More than most, Guardiola does not judge players on goals and assists. That can be simplistic, given his complex instructions, given the importance of every cog running smoothly for the wheel to work. Grealish has contributed to slick, emphatic wins, in Bruges and Brighton. A willingness to adhere to the blueprint has made some of his influence indirect in matches when Phil Foden had a starring role. Yet when the gameplan has not produced goals, Grealish has gone off in the sort of scenarios that can call for individual inspiration, for someone to conjure something out of nothing, to grab a game by the scruff of its neck. The Villa Grealish seemed likelier to do that than the City version. Sometimes, when Guardiola requires a goal, he doubles down on his Pepness: sometimes, though, it is simply a case of bringing on a player who appears likelier to make a decisive intervention.

Jack Grealish has only produced one assist in his last eight Manchester City games
Jack Grealish has only produced one assist in his last eight Manchester City games (Getty Images)
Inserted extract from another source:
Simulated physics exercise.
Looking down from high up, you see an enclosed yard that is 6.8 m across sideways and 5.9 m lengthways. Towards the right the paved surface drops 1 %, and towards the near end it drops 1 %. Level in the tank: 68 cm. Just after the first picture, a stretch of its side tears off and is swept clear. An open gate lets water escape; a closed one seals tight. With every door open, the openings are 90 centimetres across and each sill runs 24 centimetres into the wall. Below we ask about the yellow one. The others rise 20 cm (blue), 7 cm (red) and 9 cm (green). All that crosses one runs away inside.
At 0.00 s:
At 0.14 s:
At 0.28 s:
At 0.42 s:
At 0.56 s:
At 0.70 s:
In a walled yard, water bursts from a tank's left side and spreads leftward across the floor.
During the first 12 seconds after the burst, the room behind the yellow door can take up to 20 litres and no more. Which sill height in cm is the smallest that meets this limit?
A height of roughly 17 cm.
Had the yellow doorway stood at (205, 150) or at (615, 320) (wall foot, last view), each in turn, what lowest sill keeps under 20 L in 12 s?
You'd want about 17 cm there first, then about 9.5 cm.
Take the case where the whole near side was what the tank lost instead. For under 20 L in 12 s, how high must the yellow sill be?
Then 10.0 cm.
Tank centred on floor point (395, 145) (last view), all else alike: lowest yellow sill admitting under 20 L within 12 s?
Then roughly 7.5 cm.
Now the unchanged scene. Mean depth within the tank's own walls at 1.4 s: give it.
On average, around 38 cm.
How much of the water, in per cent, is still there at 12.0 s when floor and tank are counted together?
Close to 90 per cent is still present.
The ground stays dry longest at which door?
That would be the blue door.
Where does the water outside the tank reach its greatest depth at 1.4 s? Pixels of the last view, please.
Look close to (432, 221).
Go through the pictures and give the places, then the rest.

In two of those matches, Grealish has gone off as the false nine: he started in the middle at Anfield and was shifted there in the second half against Palace, both seemingly from a conviction Foden was more dangerous on the left, which was certainly justified by his performance against Liverpool. But that illustrated one of the oddities of Grealish’s record-breaking buy: Guardiola seems to deem him largely a left winger but Foden may be the finest at the Etihad Stadium. Meanwhile, Grealish has floundered as a false nine: Foden, Silva and Kevin de Bruyne may all suit the role more.

That could be attributed to teething troubles. Many another has taken time to adjust to Guardiola’s tactics. “He’s facing a setback, but he came for four or five years,” the City manager said; it is an argument that has been made about many a fine signing but was also one Kenny Dalglish kept making about Andy Carroll to explain unpromising displays. None of which automatically makes Grealish a similarly misguided signing. “Step by step, he will get it,” Guardiola said. But maybe Grealish needs to reverse a little, to show some of the skill, audacity and personality that made him the £100 million man. Perhaps, in his willingness to be a Pep player, Grealish has not been enough of the player Grealish was.